La timidez y la necesidad de pasar desapercibidas por un mundo que nos violenta constantemente no deberían ser incompatibles con nuestra capacidad de cambiarlo.

Los cuerpos más violentados y perseguidos solemos ser los que más valentía reunimos y también más solidaridad mostramos para alzar la voz ante situaciones injustas. Sin embargo, también es nuestro derecho no hacerlo, o hacerlo de formas tal vez más “invisibles” y que nos requieran menor exposición.

Es más, en un mundo hiperconectado, en el que todes nos podemos seguir la pista años después de habernos cruzado en un evento, en una formación, en una experiencia profesional o académica… solemos juzgar precisamente esa insistencia auto-impuesta de aparecer en redes sociales posicionándonos sobre una causa, para después de apretar el botón de postear volver a nuestras vidas y olvidarnos de la misma.

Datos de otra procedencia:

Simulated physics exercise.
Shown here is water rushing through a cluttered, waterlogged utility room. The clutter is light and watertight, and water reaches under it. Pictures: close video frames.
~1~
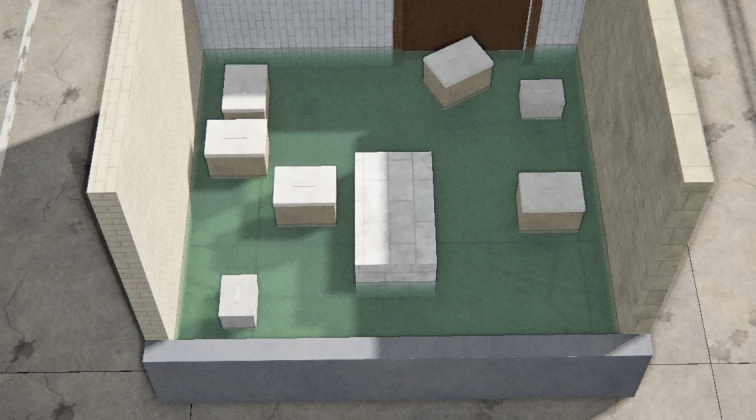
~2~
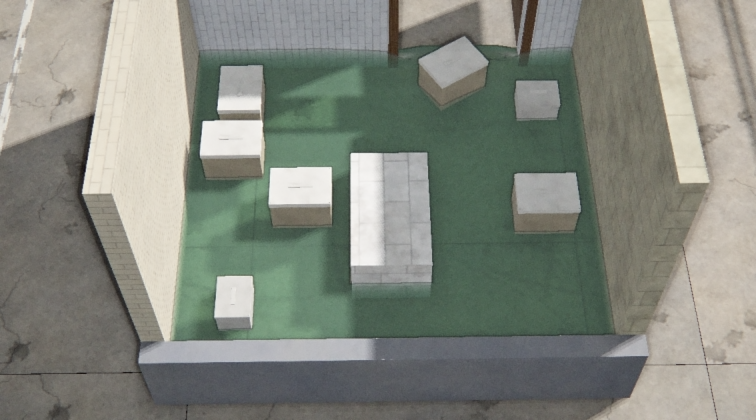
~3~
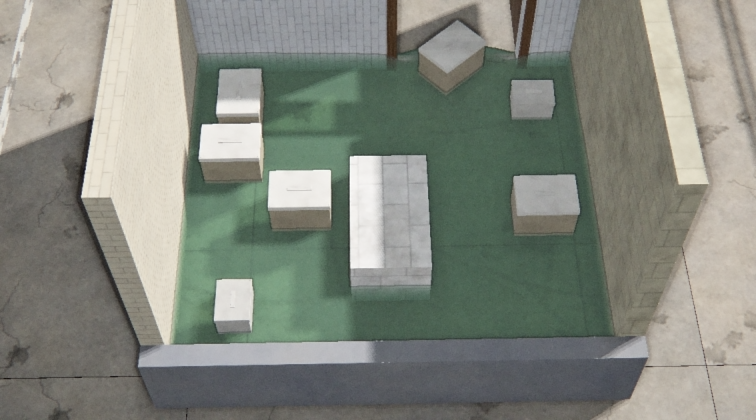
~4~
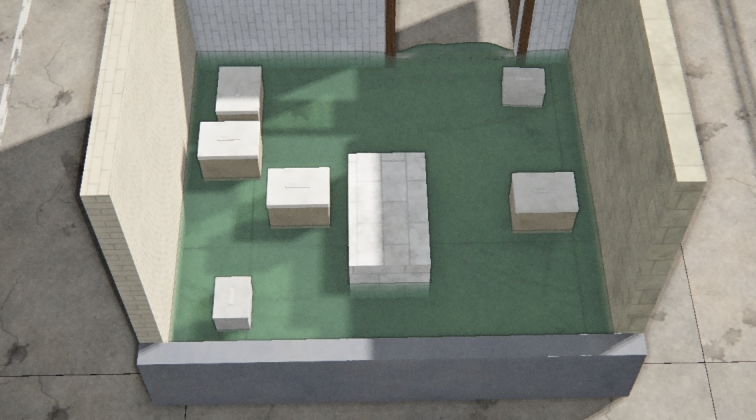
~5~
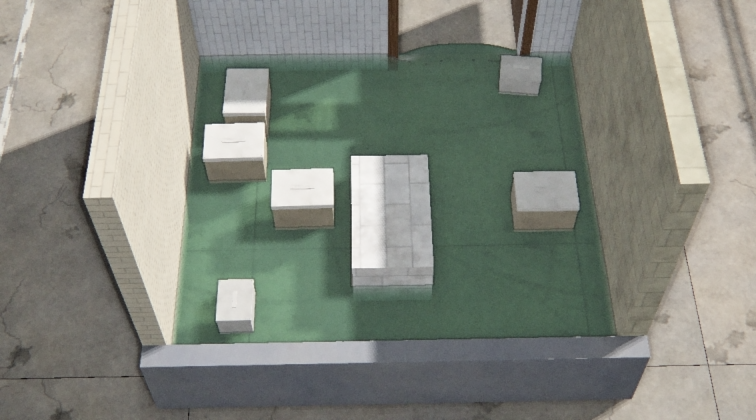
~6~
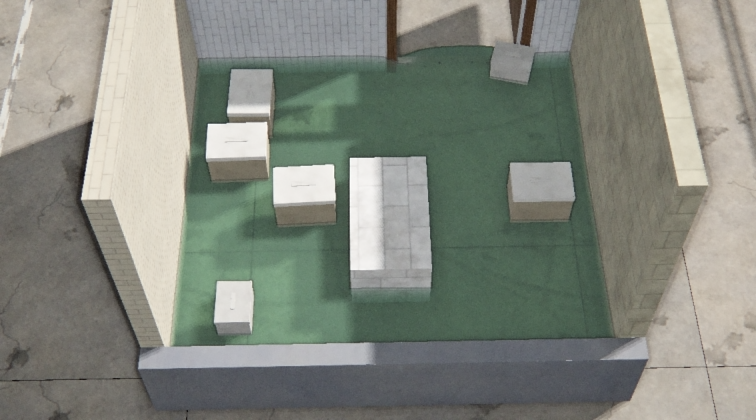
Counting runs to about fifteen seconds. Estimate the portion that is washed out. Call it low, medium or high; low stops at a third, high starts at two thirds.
High.
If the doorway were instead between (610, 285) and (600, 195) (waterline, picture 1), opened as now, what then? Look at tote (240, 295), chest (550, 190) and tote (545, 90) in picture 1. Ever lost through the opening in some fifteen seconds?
Remains, swept away, swept away.
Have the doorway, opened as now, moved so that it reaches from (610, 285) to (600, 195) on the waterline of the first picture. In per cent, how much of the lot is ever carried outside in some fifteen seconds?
About 40 %.
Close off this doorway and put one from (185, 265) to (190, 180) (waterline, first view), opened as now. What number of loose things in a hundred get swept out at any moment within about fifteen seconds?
Share reached: 60 %.
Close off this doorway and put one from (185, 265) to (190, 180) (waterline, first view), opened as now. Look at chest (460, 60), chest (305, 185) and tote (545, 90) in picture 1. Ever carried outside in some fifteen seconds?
In sequence: Remains, escapes, remains.
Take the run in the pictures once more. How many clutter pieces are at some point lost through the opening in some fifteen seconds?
I make it 6 in total.
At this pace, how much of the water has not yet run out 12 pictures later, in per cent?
It comes out at 62 parts in a hundred.
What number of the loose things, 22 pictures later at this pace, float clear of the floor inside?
Result - 3.
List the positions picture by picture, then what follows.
A tote at (543, 92), afloat; a chest at (552, 191), afloat; 0 of 7 have shifted, in the first frame.
A tote at (538, 93) floats; a chest at (548, 191), afloat; 0 of 7 have shifted, in the second frame.
A tote at (533, 92) floats, close to its start; a chest at (547, 193), afloat; 2 of 7 have shifted, in the third frame.
A tote at (524, 79) floats, close to its start; a chest at (545, 191), afloat; 2 of 7 have shifted, in the fourth frame.
A tote at (521, 68) floats, a stride from its start; a chest at (546, 190) floats, close to its start; 4 of 7 have shifted, in the fifth frame.
A tote at (513, 55) floats, a stride from its start; a chest at (542, 180), afloat, close to its start; 6 of 7 have shifted, in the sixth frame.
A moment on, 2 of 7 are out; 5 afloat.
Next, 2 of 7 are out; 5 afloat.
Later, 4 of 7 are out; 3 afloat.
In the end, 6 of 7 are out; 1 afloat.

Tal vez sea buen momento para escuchar a compañeras de generaciones anteriores, como Teresa Maldonado, que defiende recuperar el término, y la cultura, militante: “Son términos con connotaciones distintas. Militancia implica el compromiso colectivo con una organización; activismo tiene una definición más laxa, puedo autodenominarme activista en redes sociales y dejar de hacer cosas si me apetece más irme a la playa”.

Pero, si algo me enseñó el feminismo es que hay muchas formas de ejercer la lucha, muchas veces siendo igual o más importante hacerlo desde lo cotidiano. A veces, resulta más efectivo y transformador escuchar a una mujer que acaba de ser madre y no sabe cómo hacerlo, darle ese espacio, sin juzgarla, que compartirle veinte mil carruseles exponiendo el por qué la crianza natural y respetuosa es lo mejor para ella y para su bebé. Porque la descontextualización y la no-personificación de este tipo de contenidos es lo que termina generando más violencia, al fin y al cabo.

No existe revolución posible si nos vemos obligadas a perdernos por el camino por la necesidad de cumplir con eso que algunas formas de activismo hiper-dogmático nos imponen.